A family-friendly ethos is ingrained in the startup’s culture. “Nobody misses school plays or when their kids are sick or when they're just in the middle of playing with their kids,” Cornejo says. The company, which employs 15, also offers three months of paid maternity/paternity leave and uncapped sick time, as well as counseling services.

Their kids, Juan Daniel and Tomas, now 10 and 8, are both Storybook fans, users and creative contributors. They’ve inspired stories, helped with character development, suggested character names. “It's a great inspiration for them to see that we are working on something with such a big purpose. Now they are taking coding classes, and they dream of building their own apps or video games,” Cornejo says.

In 2020, while fundraising via Zoom, the co-founders attracted their first prominent investor, Jason Calacanis of Silicon Valley, who was an early backer of Uber and Robinhood. For a current $2-million round of financing they are raising, Calacanis invested again, and Magma, a well-known Latin American venture fund, recently came on board. Google for Startups invested $100,000.

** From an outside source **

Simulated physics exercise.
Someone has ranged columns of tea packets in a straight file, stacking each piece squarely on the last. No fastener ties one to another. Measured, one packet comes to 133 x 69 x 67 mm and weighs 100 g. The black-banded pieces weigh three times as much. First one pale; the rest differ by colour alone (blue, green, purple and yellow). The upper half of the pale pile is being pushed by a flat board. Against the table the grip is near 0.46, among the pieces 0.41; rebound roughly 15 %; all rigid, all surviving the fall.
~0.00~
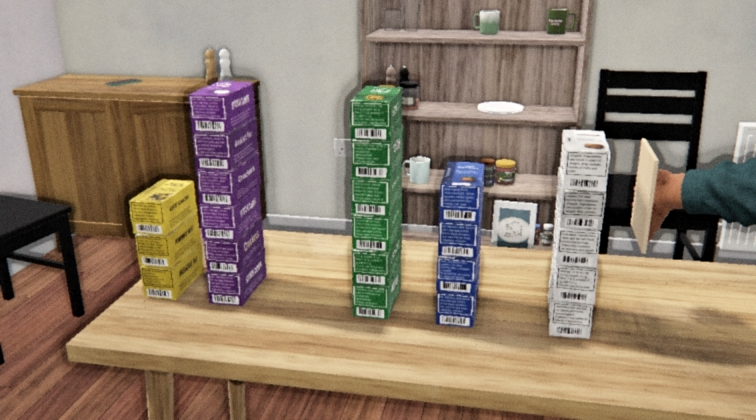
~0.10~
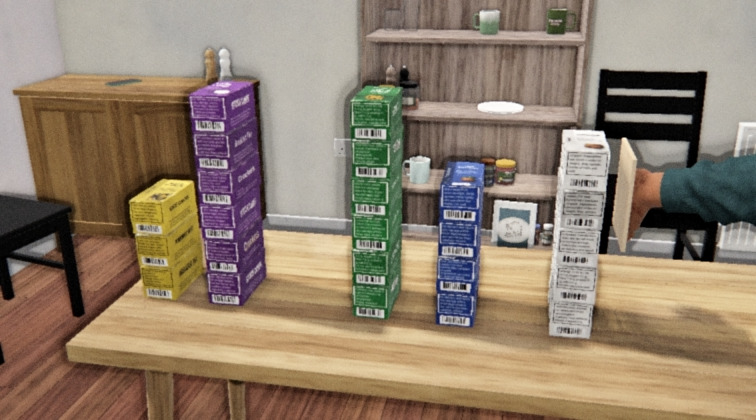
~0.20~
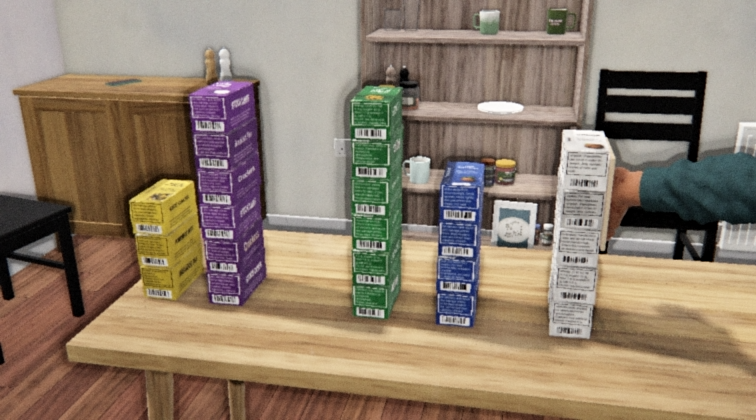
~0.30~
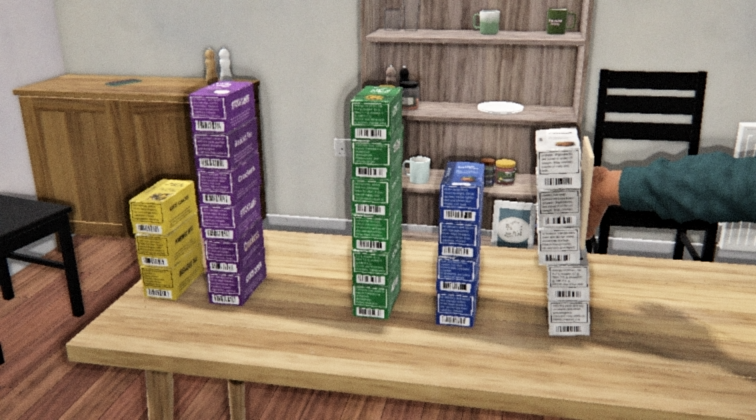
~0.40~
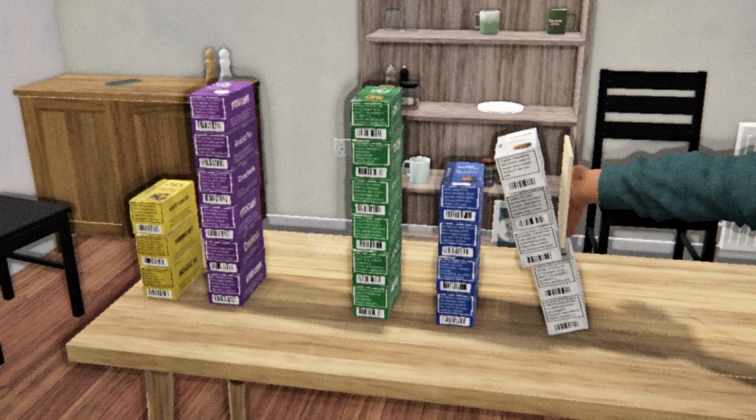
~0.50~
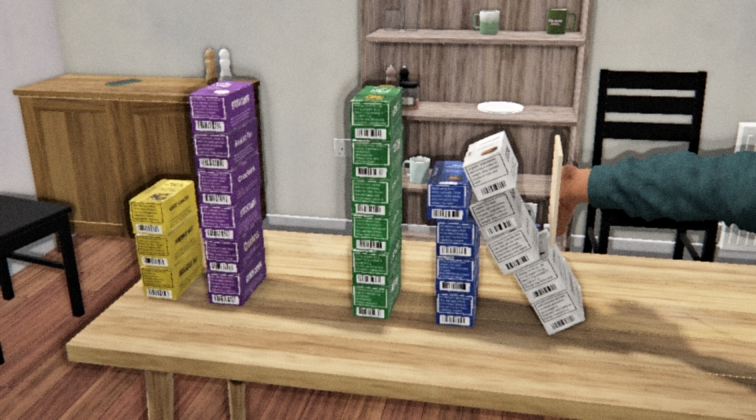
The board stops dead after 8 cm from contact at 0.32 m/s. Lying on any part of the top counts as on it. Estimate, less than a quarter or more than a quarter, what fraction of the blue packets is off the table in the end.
The fraction off the table in the end is under a quarter.
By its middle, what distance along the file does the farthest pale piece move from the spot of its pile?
Some 24 centimetres along the file.
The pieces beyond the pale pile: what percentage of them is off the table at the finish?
My estimate is roughly 40 per cent.
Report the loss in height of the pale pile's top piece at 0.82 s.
I'd put it at close to 8 cm below where it started.
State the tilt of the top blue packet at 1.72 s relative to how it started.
It's at some 90 degrees.
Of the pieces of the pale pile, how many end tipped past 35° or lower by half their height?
5 of them.
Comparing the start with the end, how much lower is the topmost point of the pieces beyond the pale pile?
I make it close to 26 cm.
Around 0.82 s, 5 of the pale pile down; none of the 4 blue packets off the table (0 of 19 in all colours); top blue packet tipped 22°; top green packet tipped 8°.
Around 1.18 s, 5 of the pale pile down; none of the 4 blue packets off the table (0 of 19 in all colours); top blue packet tipped 49°, 12 cm lower; top green packet tipped 7°, 7 cm lower.
Around 1.72 s, 5 of the pale pile down; none of the 4 blue packets off the table (2 of 19 in all colours); top blue packet on its side; top purple packet upside down.
Around 2.46 s, 5 of the pale pile down; none of the 4 blue packets off the table (7 of 19 in all colours); top blue packet on its side; top yellow packet upside down.
Finally (2.9 s), 5 of the pale pile down; none of the 4 blue packets off the table (8 of 19 in all colours); top blue packet on its side; top yellow packet upside down. That is 0 per cent. Seen by the last camera, middles, top blue packet near (299, 247).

More than 2 million families globally have downloaded Storybook. This year, the startup is on track to eclipse $2 million in revenue, Cornejo says. A one-year subscription to Storybook’s app is about $50 (there is a free version, too). Storybook also sells subscriptions to corporations and organizations, which offer them as company benefits or in promotions. The startup partners with non-profits and foundations to help get Storybook to those who cannot afford it.

In January, the couple and their children moved to the Miami area to continue growing the company with a goal of reaching tens of millions of families over the next few years.

“At some point, Storybook will not only be that app that you see now. We will also be an e-learning space to help parents learn important things about parenthood that nobody teaches you. It's important for us to have a community to make parents feel a part of something, so that's ahead for us too,” Cornejo says.

The couple has faced tough startup challenges but working together isn’t one of them. “One of the things they tell you is that whoever is a co-founder, it's like marriage. This is truly like marriage — and it works perfectly,” says Cornejo. They share the same values and vision but have distinct roles. Cornejo oversees the business side; Vega, the creative aspects.